If you take into account that in Blender specular 0.5 = clearcoat 4 (as per Disney) then it’s possible to build some nodes to set the correct values for each using the refractive index formulae. It all works and it’s possible, for example, to make a great wood texture and then automatically generate a great varnished wood texture “for free”. Or have a dog wee on the pavement. And not break any laws of physics into the bargain! However this should really be built into the shader so that when the user applies clearcoat the internally used basecoat specular automatically changes.
Google seem to have picked up on this and it is well explained here.
Sorry for the rant, used to be a physicist once :slight_smile:


Can u elaborate more but in simpler way? I am little confused. So what is the recommendation to fix the clearcoat? which value should we multiply?

Just revisited this issue with Blender 3.0/cycles X without GPU acceleration. Either I didn’t do the testing right 2 years ago or something has changed.
Clearcoat does not now render in a similar way to specular, no matter what values I use. Clearcoat highlights seem to have about 10 times lower peak brightness than specular highlights and the the highlight is much softer/larger for a given roughness value.
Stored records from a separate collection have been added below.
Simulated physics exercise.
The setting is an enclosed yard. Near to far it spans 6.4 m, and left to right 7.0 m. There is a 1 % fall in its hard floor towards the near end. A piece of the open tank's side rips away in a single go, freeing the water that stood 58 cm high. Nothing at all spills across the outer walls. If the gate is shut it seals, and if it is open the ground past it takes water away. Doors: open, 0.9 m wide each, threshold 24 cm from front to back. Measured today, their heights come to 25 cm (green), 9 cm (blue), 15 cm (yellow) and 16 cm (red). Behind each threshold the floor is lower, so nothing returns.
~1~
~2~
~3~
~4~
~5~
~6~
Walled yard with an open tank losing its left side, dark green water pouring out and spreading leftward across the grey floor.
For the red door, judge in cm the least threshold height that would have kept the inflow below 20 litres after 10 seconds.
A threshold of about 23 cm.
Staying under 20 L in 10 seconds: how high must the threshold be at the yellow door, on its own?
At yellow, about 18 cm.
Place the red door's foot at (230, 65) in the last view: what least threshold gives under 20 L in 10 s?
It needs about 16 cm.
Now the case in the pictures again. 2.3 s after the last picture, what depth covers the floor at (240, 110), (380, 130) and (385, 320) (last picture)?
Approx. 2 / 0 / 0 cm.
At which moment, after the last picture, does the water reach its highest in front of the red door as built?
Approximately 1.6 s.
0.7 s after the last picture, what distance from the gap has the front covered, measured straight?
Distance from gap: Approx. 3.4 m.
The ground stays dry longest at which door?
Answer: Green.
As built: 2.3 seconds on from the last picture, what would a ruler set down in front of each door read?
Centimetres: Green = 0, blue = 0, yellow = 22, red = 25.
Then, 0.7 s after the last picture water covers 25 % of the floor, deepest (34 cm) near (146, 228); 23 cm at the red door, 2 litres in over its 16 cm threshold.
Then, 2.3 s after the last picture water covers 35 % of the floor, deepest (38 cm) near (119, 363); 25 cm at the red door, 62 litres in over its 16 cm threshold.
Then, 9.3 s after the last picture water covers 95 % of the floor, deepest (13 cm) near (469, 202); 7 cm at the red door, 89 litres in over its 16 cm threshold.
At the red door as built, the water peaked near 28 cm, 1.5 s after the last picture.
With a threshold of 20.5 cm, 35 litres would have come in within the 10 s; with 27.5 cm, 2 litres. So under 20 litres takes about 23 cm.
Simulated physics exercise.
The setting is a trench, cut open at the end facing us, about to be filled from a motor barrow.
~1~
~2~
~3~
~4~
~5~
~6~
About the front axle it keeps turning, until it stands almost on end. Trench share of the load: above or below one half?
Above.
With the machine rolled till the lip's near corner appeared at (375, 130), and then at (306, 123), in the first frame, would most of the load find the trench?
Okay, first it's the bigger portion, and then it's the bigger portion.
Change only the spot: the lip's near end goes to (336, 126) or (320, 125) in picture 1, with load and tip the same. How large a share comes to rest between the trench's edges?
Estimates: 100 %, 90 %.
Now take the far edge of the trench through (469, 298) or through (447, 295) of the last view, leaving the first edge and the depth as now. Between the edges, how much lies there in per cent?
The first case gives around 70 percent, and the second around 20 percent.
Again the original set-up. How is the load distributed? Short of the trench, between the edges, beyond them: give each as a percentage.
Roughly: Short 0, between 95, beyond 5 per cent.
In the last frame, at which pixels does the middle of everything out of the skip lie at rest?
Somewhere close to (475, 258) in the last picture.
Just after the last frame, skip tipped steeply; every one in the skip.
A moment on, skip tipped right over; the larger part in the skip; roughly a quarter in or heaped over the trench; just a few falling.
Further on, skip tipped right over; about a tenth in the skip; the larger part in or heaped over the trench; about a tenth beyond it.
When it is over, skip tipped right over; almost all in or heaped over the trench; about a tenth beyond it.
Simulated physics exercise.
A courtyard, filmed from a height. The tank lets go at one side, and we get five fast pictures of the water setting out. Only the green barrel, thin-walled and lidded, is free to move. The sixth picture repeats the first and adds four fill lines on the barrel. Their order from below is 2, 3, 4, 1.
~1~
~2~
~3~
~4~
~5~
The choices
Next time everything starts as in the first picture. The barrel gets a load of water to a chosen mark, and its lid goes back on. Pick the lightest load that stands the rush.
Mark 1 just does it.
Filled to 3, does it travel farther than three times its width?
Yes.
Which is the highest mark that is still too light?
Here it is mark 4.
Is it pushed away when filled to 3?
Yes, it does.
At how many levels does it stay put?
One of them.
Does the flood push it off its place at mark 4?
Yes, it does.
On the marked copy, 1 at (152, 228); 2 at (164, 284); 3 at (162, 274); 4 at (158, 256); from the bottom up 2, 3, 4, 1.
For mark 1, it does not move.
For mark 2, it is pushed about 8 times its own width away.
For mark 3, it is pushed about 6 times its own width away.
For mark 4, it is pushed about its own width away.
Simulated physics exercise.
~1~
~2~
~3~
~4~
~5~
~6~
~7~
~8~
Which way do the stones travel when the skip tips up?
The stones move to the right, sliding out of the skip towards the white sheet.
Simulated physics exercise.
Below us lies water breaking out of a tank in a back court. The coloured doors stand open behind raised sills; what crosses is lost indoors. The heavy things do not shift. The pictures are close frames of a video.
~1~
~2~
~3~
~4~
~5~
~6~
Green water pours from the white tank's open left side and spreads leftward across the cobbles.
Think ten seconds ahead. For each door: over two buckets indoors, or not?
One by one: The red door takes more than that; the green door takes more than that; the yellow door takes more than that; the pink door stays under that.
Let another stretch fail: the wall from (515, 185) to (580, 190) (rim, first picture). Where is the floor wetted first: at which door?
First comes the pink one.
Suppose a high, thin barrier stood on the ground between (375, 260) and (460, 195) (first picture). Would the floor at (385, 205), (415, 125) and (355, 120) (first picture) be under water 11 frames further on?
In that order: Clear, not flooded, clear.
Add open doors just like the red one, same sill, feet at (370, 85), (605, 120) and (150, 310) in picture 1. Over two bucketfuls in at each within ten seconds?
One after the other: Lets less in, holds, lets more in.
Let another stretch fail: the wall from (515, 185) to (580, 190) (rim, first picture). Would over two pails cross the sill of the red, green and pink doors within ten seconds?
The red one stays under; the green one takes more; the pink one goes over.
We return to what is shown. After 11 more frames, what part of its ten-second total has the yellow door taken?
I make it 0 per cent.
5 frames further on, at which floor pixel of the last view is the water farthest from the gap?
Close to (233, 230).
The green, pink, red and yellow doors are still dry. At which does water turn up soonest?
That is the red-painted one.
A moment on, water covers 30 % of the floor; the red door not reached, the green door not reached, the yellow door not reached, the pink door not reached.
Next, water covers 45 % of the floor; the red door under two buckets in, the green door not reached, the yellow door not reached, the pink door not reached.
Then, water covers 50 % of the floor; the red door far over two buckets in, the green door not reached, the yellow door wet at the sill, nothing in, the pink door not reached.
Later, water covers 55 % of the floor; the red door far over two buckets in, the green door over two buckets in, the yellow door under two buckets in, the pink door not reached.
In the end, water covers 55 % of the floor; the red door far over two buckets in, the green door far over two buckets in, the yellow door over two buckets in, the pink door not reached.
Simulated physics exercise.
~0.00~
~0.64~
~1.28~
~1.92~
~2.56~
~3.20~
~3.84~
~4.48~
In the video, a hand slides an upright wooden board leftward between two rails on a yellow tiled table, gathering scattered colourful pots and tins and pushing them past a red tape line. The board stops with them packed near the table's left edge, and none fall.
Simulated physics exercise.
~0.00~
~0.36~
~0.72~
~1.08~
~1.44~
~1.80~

You should decrease the specular input to the principled BSDF when you increase the clearcoat value, and vice versa, but I no longer know how to do this “scientifically”. Moreover after a couple of years messing with skin shaders I’ve realised that reality is not that simple; often you are simulating a mixture of materials at the surface at a microscopic scale so the physics of layering refractive indices does not really apply.
I’m officially baffled. I understand the priority now is to standardise the behaviour of PBR shaders but it would be very useful to know how the cycles X implementation works without trying to understand the code. Is there a paper somewhere?